When to go: Any time of year
Pre-hike buzz: Grab a coffee and some freshly baked bagels at The Bagelry in nearby Bergen Park.
Restrooms: Outhouse at the trailhead
Dogs: Must be leashed


This relaxing loop encircles the beautiful, grassy meadow for which Jeffco’s 1,657–acre Elk Meadow Park is named. This is the most likely spot in the county’s open space system to spot Rocky Mountain elk, the graceful brown animals with tan rumps that are best known for the males’ poignant autumn mating calls.

Elk thrive in mountain meadows, where they feast on plentiful wildflowers, grass, and tender willow buds.

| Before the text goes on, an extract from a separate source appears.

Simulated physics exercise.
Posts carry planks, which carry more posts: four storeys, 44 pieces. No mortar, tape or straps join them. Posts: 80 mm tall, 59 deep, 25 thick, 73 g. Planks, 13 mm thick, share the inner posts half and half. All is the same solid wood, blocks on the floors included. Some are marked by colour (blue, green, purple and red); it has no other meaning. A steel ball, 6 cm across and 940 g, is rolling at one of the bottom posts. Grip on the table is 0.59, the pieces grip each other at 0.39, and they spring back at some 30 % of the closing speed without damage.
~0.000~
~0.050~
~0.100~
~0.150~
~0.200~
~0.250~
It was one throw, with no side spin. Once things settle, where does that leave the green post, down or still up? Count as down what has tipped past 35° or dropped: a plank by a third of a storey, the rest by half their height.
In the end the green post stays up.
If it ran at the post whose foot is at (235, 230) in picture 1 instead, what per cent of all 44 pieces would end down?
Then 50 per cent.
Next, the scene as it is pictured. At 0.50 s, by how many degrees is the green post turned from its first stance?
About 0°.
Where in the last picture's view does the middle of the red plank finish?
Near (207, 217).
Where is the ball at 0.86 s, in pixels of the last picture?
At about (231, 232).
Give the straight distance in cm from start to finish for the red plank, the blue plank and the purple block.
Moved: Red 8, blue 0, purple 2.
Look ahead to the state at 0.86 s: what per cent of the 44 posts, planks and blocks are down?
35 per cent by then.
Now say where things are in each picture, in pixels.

You get a great look at the fertile meadow, and the forested slopes rising behind it, as you leave the Lewis Ridge Road trailhead and wind west on the Sleepy “S” Trail. Just over a mile from the trailhead, the Sleepy “S” intersects the undulating Meadow View Trail, whose smooth, wide surface wanders through increasingly larger groves of trees. The more south-facing slopes are dotted with open, park-like stands of ponderosa pines, whereas the slopes that face a bit more east and north host denser pockets of forest, including Douglas fir, juniper, and aspen.

After passing the junction with the Bergen Peak Trail, the Meadow View Trail continues another couple of miles, gradually circling around the meadow’s western and northern sides, offering good views of the meadow and the beautiful mountain backdrop en route. As you hike, listen for the chirps of prairie dogs and pocket gophers, the calls of mountain bluebirds, and—in autumn—the haunting sound of elk bugling.

It is fortunate that there are any elk left in Colorado. Hunting once so severely depleted their once-plentiful numbers that by 1900, only a few hundred remained. In 1914, about four dozen elk captured in Montana were released around Estes Park, and the species has made a dramatic comeback. Colorado now hosts about 260,000, the largest elk population in any North American state or province.

As you near the northern end of the Meadow View Trail, the path gradually descends before bending east to join the mile-long Painters Pause, which passes an historic barn before completing the loop and returning you—all too soon—to the trailhead.


Getting there: From Denver drive west on I-70 to Exit 252 (CO 74). Head south on CO 74 for 2.25 miles to Lewis Ridge Road. Turn right here into the large, gravel parking lot.